This piece is a fanboy satire. The views and opinions expressed herein do not state or reflect those of Nintendojo or any of its affiliates.
Some people founded religions by sitting in caves and dictating from angels, others chatted up some flaming bushes, while others just napped under a tree all day until the decided they were enlightened enough to wear fancy clothes. Apparently I am better than all these holy hozers, because all I had to do to find my religion was pop a golden cartridge into my N64.
That’s right, while you were going to church and getting your e-meter readings, I was playing through the greatest game of all time– Ocarina of Time. And I was becoming a more spiritual person while doing it.
The Hylian story of creation really takes the cake compared to just about every other religion out there. Dude, it’s three hot, shiny, uber powerful goddess chicks flying around like they were from Dragon Ball Z or something. Seriously, which sounds cooler? A bearded old dude condemns people to death for eating his apples or three sexy ladies who kind of look like those statues they hand out at Hollywood award shows?
Then of course there are the moral teachings, which are a bit more cryptic as you must extrapolate them from the events of the game.
- Hey, Listen!
- Invading people’s homes and smashing their pots and boxes while looking for money and other goodies is surprisingly acceptable.
- Always be on the look out for power thirsty thief-kings when trying to access supremely powerful divine artifacts.

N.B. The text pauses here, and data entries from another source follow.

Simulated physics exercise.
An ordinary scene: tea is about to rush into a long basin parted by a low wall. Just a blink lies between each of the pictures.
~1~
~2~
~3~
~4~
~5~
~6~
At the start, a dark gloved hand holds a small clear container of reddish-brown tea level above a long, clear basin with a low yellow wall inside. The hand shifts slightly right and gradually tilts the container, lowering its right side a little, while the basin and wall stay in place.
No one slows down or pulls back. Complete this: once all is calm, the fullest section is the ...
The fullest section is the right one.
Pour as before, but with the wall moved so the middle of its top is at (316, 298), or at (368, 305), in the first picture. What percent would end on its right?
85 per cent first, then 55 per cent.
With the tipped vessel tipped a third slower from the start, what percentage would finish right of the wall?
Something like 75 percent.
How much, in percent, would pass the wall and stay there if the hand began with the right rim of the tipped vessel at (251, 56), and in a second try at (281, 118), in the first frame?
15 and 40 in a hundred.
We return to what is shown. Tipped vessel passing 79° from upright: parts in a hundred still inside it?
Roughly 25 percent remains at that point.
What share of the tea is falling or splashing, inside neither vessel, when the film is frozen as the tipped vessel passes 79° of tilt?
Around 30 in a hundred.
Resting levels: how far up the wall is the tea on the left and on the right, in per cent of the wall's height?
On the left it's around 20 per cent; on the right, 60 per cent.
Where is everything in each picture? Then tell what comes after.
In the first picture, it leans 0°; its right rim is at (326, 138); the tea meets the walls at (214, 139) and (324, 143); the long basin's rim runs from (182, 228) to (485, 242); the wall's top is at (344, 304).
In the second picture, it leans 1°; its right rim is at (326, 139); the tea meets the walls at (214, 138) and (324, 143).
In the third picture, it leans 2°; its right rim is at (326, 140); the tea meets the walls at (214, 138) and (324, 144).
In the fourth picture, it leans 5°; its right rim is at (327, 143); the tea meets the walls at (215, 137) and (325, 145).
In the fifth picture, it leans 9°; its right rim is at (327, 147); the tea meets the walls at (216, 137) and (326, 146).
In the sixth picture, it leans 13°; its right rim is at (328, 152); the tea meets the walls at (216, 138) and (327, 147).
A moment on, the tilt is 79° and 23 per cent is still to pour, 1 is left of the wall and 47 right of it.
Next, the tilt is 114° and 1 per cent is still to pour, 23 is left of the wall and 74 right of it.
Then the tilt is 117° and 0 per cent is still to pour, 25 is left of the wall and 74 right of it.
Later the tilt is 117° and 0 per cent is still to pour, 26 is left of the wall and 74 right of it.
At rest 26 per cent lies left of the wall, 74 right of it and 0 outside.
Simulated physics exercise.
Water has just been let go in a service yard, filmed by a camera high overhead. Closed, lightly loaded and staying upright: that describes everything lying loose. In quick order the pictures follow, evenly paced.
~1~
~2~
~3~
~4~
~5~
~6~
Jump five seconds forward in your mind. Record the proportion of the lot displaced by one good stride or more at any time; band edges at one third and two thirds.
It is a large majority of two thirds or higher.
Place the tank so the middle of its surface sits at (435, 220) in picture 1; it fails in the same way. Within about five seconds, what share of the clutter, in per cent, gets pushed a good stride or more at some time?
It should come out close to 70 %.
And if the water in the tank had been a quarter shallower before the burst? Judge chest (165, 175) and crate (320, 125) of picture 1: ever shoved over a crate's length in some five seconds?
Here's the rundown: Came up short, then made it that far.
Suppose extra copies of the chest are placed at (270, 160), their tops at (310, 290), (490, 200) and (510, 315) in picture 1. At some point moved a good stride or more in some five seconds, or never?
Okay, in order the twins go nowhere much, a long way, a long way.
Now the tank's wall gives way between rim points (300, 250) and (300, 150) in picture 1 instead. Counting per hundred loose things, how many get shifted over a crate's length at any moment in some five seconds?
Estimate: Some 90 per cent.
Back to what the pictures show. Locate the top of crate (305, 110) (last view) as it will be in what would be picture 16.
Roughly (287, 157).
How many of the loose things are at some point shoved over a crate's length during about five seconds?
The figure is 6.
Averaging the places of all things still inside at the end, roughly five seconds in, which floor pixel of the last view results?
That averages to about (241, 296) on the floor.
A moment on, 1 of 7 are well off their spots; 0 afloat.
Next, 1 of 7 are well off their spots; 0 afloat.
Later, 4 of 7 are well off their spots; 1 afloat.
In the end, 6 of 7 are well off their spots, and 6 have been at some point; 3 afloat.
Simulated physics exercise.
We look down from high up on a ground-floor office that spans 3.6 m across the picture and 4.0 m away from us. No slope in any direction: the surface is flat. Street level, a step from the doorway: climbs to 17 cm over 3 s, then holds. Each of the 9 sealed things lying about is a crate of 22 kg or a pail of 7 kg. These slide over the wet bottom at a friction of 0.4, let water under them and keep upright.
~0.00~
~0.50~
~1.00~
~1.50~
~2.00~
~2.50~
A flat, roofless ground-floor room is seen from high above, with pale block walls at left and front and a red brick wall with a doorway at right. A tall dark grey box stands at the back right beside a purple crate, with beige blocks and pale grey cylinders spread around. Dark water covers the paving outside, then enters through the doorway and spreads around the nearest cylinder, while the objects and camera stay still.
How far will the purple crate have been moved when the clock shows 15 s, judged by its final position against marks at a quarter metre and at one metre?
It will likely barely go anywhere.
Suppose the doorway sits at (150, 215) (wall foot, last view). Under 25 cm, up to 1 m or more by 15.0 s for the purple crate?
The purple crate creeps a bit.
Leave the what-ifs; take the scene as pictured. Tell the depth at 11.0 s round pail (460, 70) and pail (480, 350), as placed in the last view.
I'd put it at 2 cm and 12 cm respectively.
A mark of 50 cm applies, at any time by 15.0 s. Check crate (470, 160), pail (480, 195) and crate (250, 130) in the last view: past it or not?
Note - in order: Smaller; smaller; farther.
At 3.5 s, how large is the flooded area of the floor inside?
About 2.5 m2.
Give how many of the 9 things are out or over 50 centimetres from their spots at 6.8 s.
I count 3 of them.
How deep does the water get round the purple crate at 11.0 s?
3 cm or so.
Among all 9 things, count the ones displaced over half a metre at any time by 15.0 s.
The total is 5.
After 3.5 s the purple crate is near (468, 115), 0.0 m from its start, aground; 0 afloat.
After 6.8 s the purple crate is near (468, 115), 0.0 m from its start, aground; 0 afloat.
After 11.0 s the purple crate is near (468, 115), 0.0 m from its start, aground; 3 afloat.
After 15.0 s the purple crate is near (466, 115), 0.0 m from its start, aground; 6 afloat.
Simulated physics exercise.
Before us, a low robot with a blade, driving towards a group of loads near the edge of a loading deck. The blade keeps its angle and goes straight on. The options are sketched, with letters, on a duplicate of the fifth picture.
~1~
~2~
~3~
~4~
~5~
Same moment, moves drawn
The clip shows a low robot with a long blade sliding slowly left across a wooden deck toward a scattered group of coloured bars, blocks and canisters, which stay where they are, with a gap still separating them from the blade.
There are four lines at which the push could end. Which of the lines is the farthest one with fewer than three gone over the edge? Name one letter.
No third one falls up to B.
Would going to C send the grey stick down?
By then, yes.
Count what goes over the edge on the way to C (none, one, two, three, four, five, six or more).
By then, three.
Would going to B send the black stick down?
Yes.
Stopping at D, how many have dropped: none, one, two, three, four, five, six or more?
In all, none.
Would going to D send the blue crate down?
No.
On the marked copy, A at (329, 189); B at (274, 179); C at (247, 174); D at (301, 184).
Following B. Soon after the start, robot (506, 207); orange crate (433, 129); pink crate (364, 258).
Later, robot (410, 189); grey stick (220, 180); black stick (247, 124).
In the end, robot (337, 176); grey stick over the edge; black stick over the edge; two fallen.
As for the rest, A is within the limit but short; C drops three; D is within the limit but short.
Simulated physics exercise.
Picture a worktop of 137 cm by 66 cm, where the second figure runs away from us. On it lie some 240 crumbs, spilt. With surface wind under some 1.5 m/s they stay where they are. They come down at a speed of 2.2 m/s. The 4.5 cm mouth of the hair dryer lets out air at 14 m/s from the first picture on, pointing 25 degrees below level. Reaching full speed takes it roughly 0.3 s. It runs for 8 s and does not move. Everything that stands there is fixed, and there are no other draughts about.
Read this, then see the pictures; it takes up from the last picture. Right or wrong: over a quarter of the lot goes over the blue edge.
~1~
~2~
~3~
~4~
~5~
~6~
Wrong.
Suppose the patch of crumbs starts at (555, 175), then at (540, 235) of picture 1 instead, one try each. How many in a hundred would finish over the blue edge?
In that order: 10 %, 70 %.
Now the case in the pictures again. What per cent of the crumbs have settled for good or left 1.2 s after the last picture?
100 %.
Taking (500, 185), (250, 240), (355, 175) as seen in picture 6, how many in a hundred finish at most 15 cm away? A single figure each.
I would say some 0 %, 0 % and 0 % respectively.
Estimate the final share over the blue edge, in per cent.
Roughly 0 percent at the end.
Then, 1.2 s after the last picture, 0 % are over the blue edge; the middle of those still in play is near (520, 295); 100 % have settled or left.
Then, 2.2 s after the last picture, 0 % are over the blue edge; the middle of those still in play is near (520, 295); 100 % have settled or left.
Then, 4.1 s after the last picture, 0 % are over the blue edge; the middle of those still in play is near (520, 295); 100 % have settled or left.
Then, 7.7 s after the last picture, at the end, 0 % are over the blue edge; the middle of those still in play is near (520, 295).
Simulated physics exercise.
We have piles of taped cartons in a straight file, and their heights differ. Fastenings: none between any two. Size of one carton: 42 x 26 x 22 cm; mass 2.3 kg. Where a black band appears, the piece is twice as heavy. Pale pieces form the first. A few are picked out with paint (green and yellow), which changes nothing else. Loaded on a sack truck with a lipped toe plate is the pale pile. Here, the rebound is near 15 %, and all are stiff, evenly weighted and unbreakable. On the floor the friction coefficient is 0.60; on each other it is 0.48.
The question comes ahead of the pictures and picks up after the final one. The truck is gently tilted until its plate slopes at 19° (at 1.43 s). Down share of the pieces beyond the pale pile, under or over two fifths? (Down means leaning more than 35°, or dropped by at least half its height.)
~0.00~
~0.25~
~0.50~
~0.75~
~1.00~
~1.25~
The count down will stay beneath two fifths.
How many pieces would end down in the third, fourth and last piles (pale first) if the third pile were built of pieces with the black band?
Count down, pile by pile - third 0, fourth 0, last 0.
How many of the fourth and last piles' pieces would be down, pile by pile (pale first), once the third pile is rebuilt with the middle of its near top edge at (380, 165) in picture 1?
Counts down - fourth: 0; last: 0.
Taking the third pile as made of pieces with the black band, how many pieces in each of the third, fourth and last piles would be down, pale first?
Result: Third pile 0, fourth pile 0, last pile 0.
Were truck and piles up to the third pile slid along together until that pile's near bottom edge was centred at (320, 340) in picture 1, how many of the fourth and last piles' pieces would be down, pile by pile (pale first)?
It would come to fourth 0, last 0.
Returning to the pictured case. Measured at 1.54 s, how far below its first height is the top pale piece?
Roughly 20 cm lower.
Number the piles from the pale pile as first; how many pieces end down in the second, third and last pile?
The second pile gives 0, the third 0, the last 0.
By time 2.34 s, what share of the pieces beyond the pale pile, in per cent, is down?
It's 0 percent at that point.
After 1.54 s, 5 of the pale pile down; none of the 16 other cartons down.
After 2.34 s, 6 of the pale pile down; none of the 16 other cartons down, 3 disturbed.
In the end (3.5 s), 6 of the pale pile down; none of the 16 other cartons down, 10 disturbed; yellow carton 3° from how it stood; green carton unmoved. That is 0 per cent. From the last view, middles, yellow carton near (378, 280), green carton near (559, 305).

- Be sure to make a pilgrimage to every major temple (though the Water Temple is best avoided for those without 1337 skills like mine!)
- For the love of Farore, leave the chickens alone!
Now that we have the important, and sexy, details of our new faith worked out, let’s get this church started.
First, we need a leader/pope/galactic overlord and that obviously is going to be me. This whole thing was my idea and let’s be honest, nobody else is awesome/spiritually awesome enough for the job.
Second, we need more followers! Me and all you loyal readers are pretty dang cool, but a good religion is about quantity of followers, not just quality. Look at it this way, if we get less awesome people it will just make us look better, so we can be the paragon of all that is right with the world, thus making everybody else feel worse about themselves!
Third, money! Obviously we should request donations and/or implement a pay-to-progress system for the church hierarchy. With me being at the top I’ll obviously get the biggest chunk, but I’ll let everybody else buy in so we can build a nice pyramid shaped payment scheme so everything can be payed out fairly in accordance with the most going to the most devout/richest followers.
Fourth, enemies! It is always good to have somebody you can label as the scum of the earth for believing something vastly different from what you do, even if the concept is just as preposterous. The easiest enemies are the Scientologists, but they are too easy and everybody hates them already. We need to step outside the box and proclaim our righteous hatred for those hozer Zoroastrians! They have been getting a little too uppity if you ask me!
There! We now have made Hylian mythology into a real religion. Now be sure to officially proclaim it as your religion so we can get tax exempt status and be sure to mail me your checks to secure one of the more holy spots in our pyramid of religious awesomeness.